国と東京電力に対して原状回復と損害賠償を求めた「生業(なりわい)を返せ、地域を返せ!」福島原発訴訟で、裁判所から提出を求められた津波に関するシミュレーション結果など一切の資料について東電は提出に応じられないとする回答をしていたことが12月2日わかりました。原告弁護団が東京都内で会見して明らかにしたもの。
東電の提出しない理由は、原発事故による損害賠償は原子力損害賠償法により無過失責任がさだめられているから過失責任は審理対象とならないということを主張して提出を拒否したものです。

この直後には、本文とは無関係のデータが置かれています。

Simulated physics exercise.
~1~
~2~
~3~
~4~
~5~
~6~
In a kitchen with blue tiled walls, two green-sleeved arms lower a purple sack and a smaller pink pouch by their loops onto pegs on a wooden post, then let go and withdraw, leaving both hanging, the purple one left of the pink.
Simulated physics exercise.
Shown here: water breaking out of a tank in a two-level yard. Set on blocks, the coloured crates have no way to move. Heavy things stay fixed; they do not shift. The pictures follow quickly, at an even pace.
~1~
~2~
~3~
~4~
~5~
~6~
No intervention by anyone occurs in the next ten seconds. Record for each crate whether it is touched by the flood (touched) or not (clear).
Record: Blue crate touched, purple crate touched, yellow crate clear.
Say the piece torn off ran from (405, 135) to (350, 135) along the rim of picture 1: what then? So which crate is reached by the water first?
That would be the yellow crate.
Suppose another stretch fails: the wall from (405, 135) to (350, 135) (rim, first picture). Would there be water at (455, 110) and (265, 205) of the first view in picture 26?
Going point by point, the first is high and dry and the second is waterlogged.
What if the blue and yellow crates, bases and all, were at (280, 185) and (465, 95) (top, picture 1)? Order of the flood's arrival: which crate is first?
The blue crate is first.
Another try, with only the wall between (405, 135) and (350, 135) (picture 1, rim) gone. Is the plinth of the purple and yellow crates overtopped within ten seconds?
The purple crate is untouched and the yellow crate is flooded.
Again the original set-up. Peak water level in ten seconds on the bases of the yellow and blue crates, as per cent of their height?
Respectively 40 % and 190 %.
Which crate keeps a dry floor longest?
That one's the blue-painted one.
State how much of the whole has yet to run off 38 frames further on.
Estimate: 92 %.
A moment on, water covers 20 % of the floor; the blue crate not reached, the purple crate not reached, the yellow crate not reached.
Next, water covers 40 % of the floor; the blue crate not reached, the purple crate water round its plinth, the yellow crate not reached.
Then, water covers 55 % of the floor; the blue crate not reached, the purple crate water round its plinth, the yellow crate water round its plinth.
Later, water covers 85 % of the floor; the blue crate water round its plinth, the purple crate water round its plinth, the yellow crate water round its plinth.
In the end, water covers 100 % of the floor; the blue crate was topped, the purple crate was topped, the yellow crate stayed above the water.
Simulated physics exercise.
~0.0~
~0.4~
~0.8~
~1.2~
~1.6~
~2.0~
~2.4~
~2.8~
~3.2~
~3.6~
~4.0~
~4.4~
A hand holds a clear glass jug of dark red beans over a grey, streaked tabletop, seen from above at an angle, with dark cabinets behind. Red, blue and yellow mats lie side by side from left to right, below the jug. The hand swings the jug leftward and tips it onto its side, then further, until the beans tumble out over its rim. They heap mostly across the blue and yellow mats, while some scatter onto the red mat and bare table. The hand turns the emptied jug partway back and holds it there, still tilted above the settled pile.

原告弁護団は、裁判所の決定を無視するもので、暴挙であり決して許されるものではないと批判しています。また、経済産業省資源エネルギー庁にたいして、津波試算に関する資料の隠蔽(いんぺい)の姿勢を根本的に改め、全ての文書を開示するよう東電に対して速やかに指示することを求める申し入れを行いました。
記者会見した弁護団事務局長の馬奈木厳太郎弁護士は、裁判所にさらに強い訴訟指揮をとること、文書提出命令を出すこと、東電が情報を出さないことは社会的に許されず社会的批判を強め、国会議員にも働きかけるなどを明らかにしました。